Proszkiewicz pożegnał się z GKS-em

Paulina Szulc

W środę klub za porozumieniem stron rozwiązał umowę z Tomaszem Proszkiewiczem. Trwają spekulację na temat jego dalszej kariery. Niektóre niepotwierdzone doniesienia mówią, że zawodnik trafi do Nesty Toruń.

Były tyski napastnik swoją decyzję tłumaczy dużą odległością od miejsca zamieszkania. - Zdecydowałem się na taki krok ze względu na rodzinę. Chcemy być bliżej domu - powiedział Proszkiewicz na łamach oficjalnej strony ryskiego klubu.

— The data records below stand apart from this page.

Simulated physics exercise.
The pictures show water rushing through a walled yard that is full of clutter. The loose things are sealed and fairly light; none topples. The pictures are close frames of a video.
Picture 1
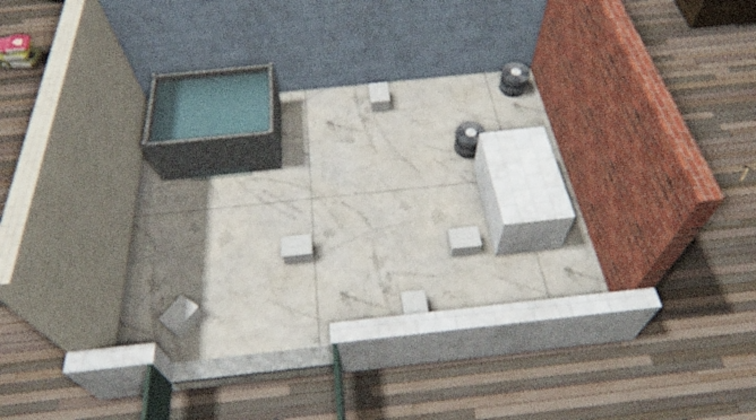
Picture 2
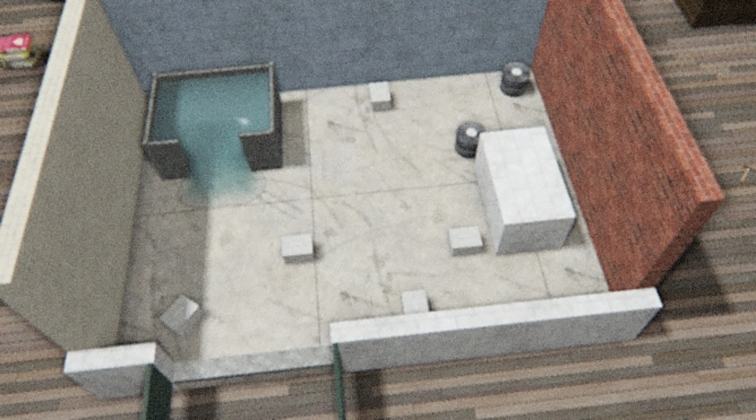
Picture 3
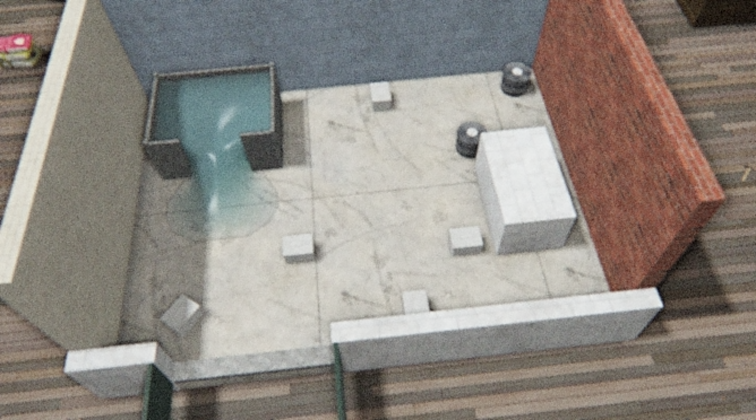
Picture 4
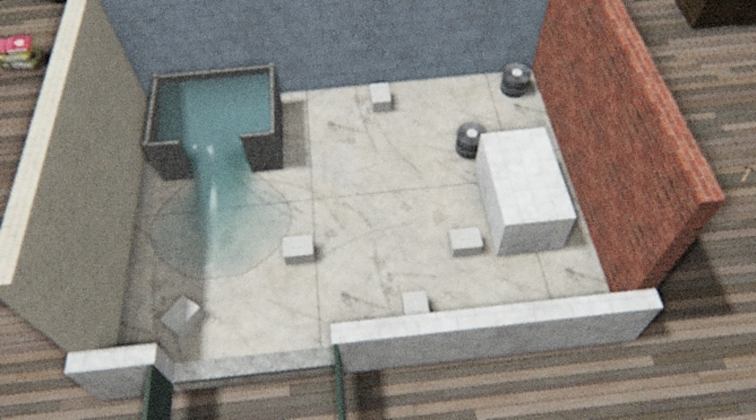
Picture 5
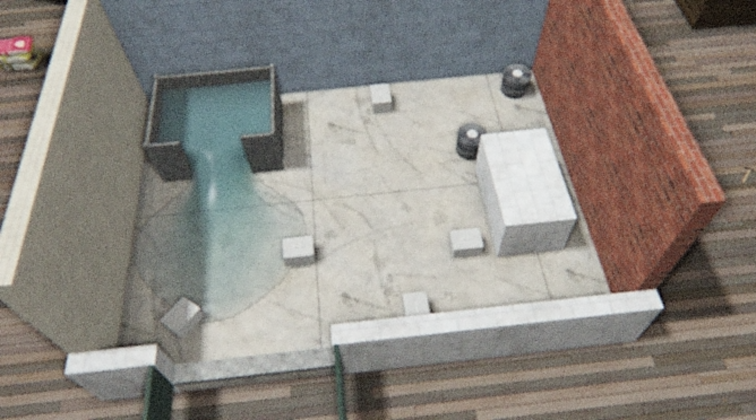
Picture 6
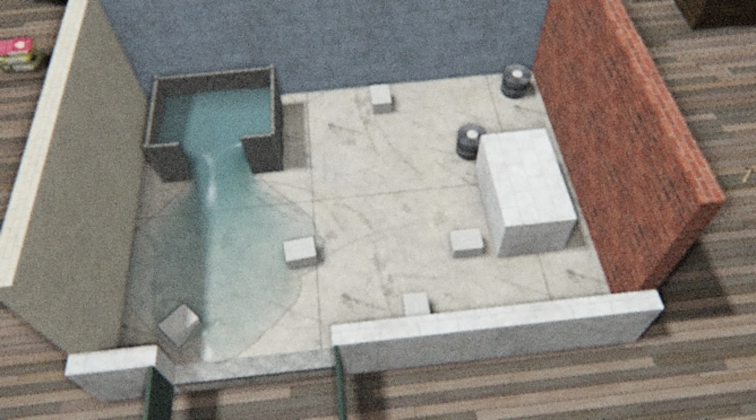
In the video, water pours through a gap in the front of a dark tank at the back left of a walled yard, spreading across the pale floor toward the front wall and slightly shifting a small block.
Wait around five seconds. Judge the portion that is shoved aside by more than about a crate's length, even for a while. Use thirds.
It is from one to two thirds.
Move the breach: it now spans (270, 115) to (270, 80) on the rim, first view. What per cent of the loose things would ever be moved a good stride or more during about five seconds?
Some 70 per cent.
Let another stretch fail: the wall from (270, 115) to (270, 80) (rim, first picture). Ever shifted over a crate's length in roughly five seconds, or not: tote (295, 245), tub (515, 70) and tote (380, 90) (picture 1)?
In that order: No, that far or more, moved that far.
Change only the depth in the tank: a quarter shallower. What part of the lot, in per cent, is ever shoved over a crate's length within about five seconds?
Roughly 40 per cent.
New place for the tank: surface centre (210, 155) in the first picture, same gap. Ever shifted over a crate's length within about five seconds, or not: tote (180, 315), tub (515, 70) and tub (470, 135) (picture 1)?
In that order: That far or more, not that far, not that far.
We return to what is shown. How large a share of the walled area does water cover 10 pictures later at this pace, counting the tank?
Roughly 45 per cent.
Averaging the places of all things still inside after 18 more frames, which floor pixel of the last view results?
Near (492, 183).
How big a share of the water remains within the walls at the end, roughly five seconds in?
Roughly 54 per cent.
A moment on, 1 of 7 are well off their spots; 1 afloat.
Next, 3 of 7 are well off their spots; 1 afloat.
Later, 3 of 7 are well off their spots; 2 afloat.
In the end, 3 of 7 are well off their spots, and 3 have been at some point; 2 afloat.
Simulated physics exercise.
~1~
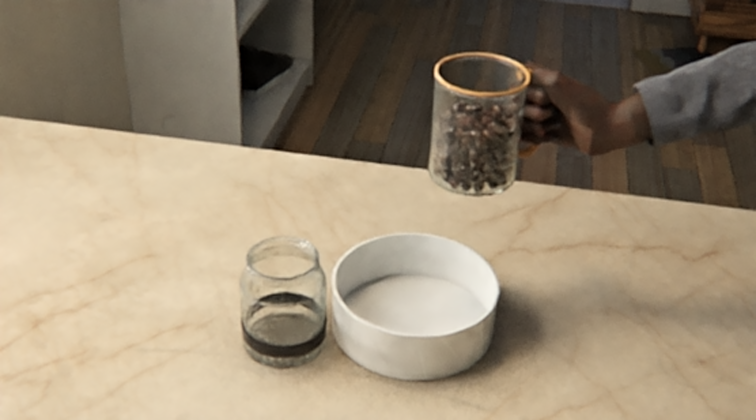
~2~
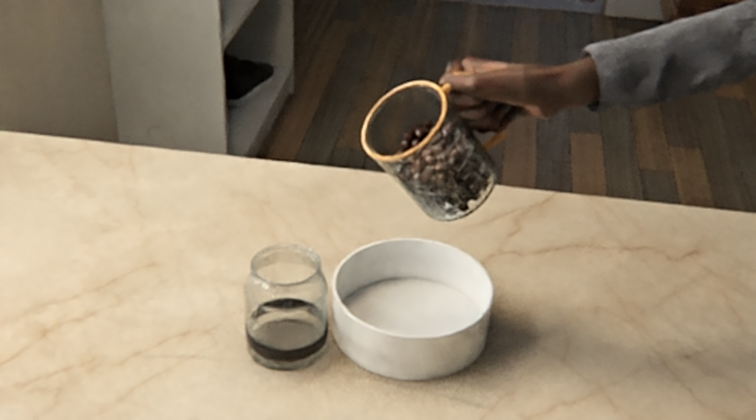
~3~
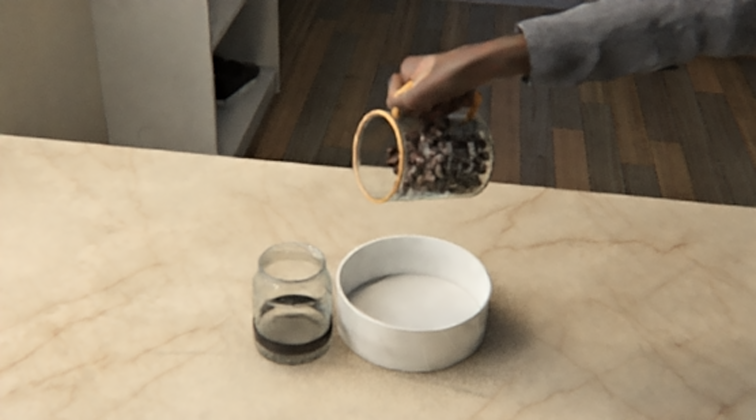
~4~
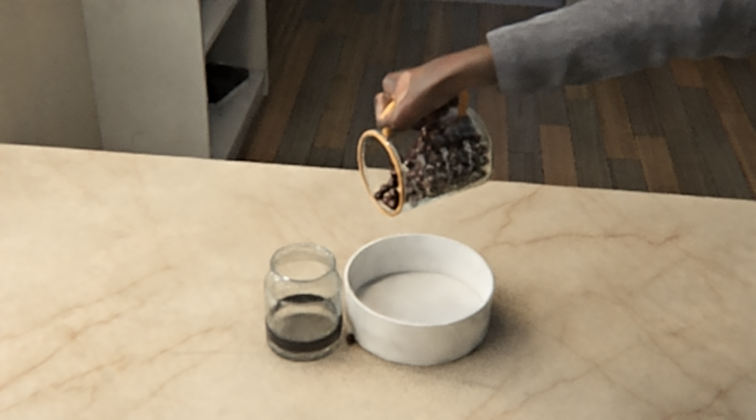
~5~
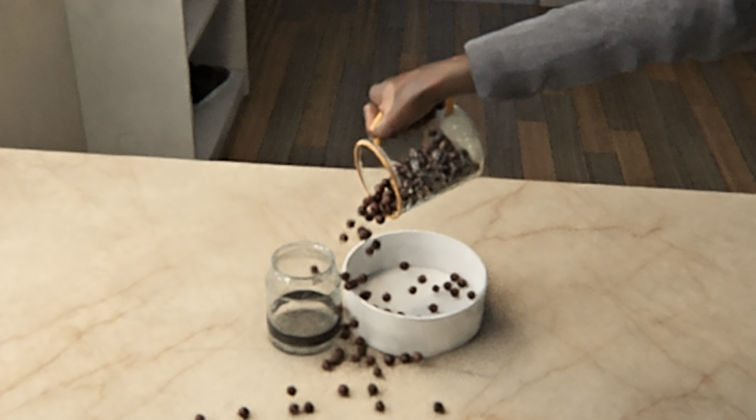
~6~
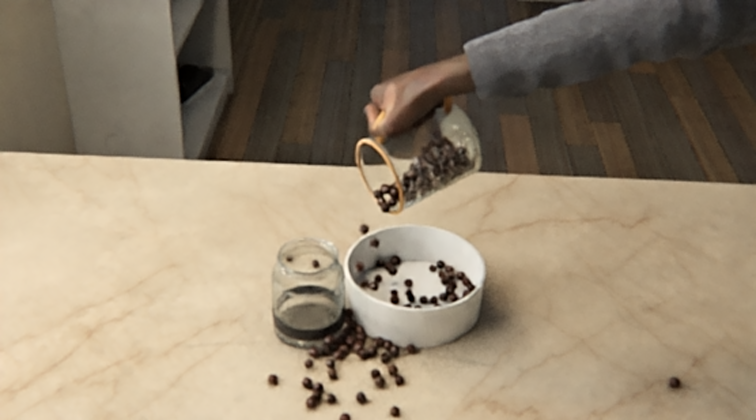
On a marbled countertop, a hand tips a gold-rimmed glass jug of small dark brown balls above a white pot beside a glass jar with a black band, spilling some into the pot and others onto the counter, while some remain in the tilted jug.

Najbliżej jego miejsca zamieszkania, Bydgoszczy jest Toruń. Prezes Nesty, Bogdan Rozwadowski jest jednak ostrożny i nie mówi jasno o jakichkolwiek negocjacjach z Proszkiewiczem. - Nie potwierdzam i nie zaprzeczam. Jeśli do nas przyjedzie, to porozmawiamy i zobaczymy. Kiedy to może nastąpić to już nie powiem - powiedział w rozmowie z portalem SportoweFakty.pl prezes Rozwadowski.

Tomasz Proszkiewicz reprezentował już barwy toruńskiego klubu w latach 2002-2007.